É muito difícil, para quem é adulto e está do lado de fora, levar a sério qualquer coisa relacionada a bullying. O fino processo de destruir a autoestima de uma pessoa é considerado o menor dos males em uma sociedade com pautas, digamos, mais urgentes, e não cabe aqui elenca-las em grau de importância. As únicas exceções são abertas quando se noticia o suicídio de algum pobre adolescente gay que não aguentou mais a pressão e as porradas dos colegas de escola, ou quando se descobre o assédio moral por trás de um dos cada vez mais frequentes tiroteios em colégios americanos. Apenas aí algumas pessoas – não muitas – resolvem pensar sobre o trauma de crescer diferente.
Mesmo sendo branco, heterossexual, classe média e todos os outros adjetivos considerados abomináveis que podem ser usados para me descrever, não escapei dessa prática. Morei três anos em Resende, na região serrana do Rio de Janeiro e, apesar de todo o carinho que tive de minha mãe e de meus avós, que moravam na mesma cidade, digo sem medo que foram os três piores anos da minha vida. Meus pais, preocupados com a minha formação intelectual, me colocaram em um colégio nobre de padres salesianos, infestado de adolescentes playboys desprovidos de qualquer empatia com o menino novo que, além de muito gordo, andava sempre de preto e ouvia rock (ao contrário do resto da população da cidade, que, à maneira da maioria das cidades do interior do Rio, gostava de pagode e funk).
Não adiantava. Qualquer coisa que eu poderia fazer para tentar crescer e aparecer – seja tocar guitarra na minha banda, escrever poesias ou textos politicamente conscientes –, aqueles estudantes estavam sempre rindo de mim e me ridicularizando. Só deixavam de fazer algo do tipo quando eu me tornava agressivo, e nisso acabei me metendo em algumas confusões que, graças a Deus, meus pais nunca ficaram sabendo.
Qualquer coisa que eu poderia fazer para tentar crescer e aparecer – seja tocar guitarra na minha banda, escrever poesias ou textos politicamente conscientes –, aqueles estudantes estavam sempre rindo de mim…

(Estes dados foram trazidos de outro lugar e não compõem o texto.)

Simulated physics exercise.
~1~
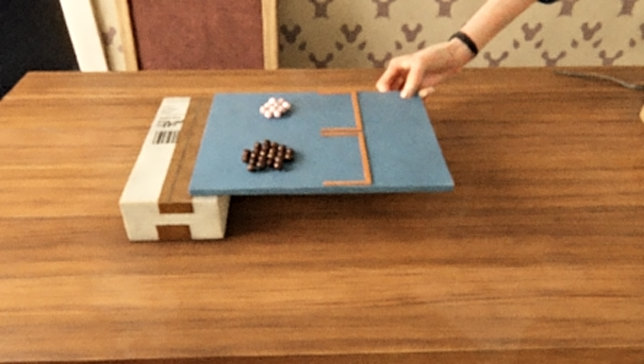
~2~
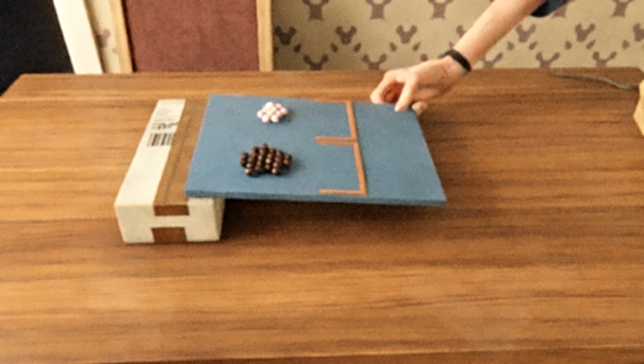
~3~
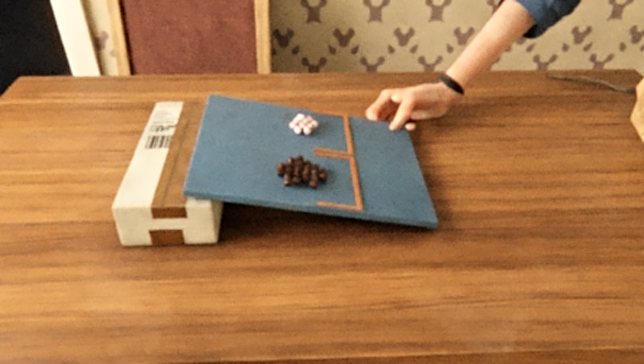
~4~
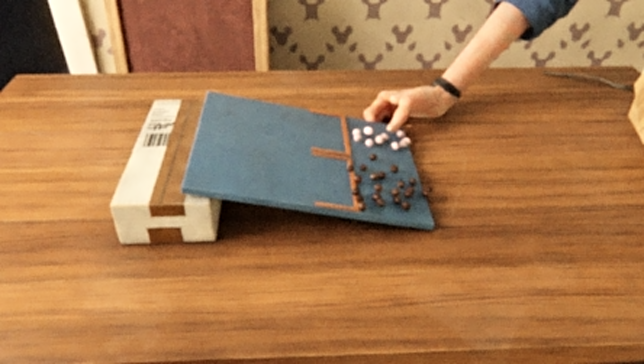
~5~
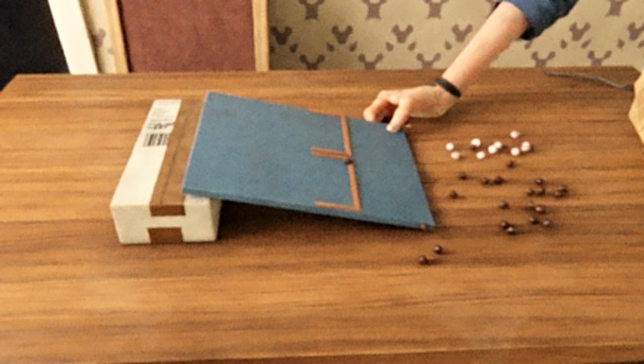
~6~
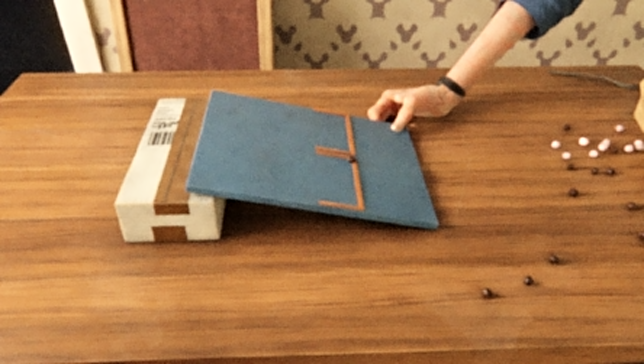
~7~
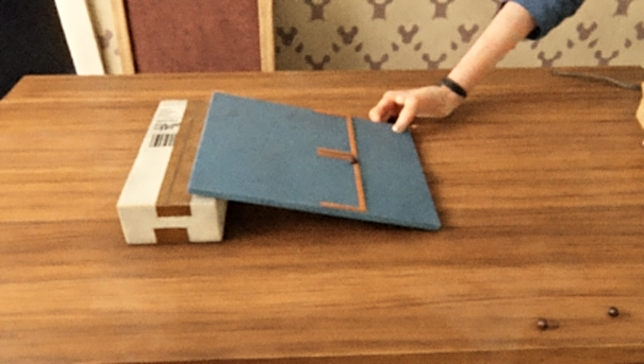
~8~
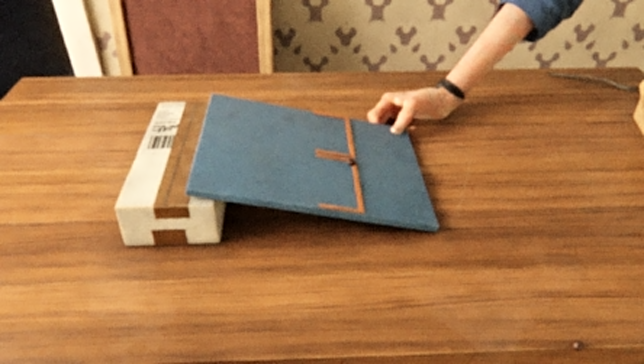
In this clip, a hand lowers the right end of a blue board resting on a box, and heaps of pink-white and dark brown beads slide past two orange barriers, scattering rightward across the wooden table until almost none remain in view beside the tilted board.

Faz pouco mais de uma década que saí de Resende. Me rodeei de pessoas boas em uma cidade que entende o meu estilo de vida e, por mais careta que às vezes seja, é cosmopolita o bastante para aceitar as diferenças. Mas carrego comigo tudo o que sofri, e eis o que isso trouxe para a minha vida: 1- adquiri algumas habilidades e talentos que algumas pessoas admiram, mas não importa. Na minha cabeça em momentos de angústia, o único patrimônio imaterial que eu possuo é a violência, e a única coisa realmente transformadora que sou capaz de fazer é socar a cara de um cidadão. 2- Ando pelas ruas desconfiado e olhando por cima dos ombros sempre, e a menos que eu esteja com alguém que eu sei com certeza que me ama, jamais me sento de costas para a rua em um restaurante. 3- depois de emagrecer quarenta quilos, ainda me acho muito gordo e muito inferior a qualquer outra pessoa, independente da situação, e é difícil eu me sentir orgulhoso de algo que eu tenha feito. 4- jamais aceito elogios e desconfio de todos eles. Relativizo com brincadeiras porque no fundo, acredito que, ou as pessoas estão sendo gentis comigo, ou estão tentando eu me sentir bem para depois me destruir com mais prazer. 5- (e o mais importante) sempre acho que estão rindo de mim. Até hoje, em todos os momentos. Tem alguém rindo de mim.
Adquiri uma certa confiança em mim mesmo e mantenho sempre um bom humor, ainda que negro, para viver em paz com as pessoas. Consigo falar em público e não travo diante de situações sociais. Não cometi suicídio e nem matei ninguém, talvez por isso ninguém leve muito a sério tudo isso. Mas carrego essa marca comigo enquanto minha analista não resolve de vez o problema. Odiaria que isso acontecesse a mais pessoas.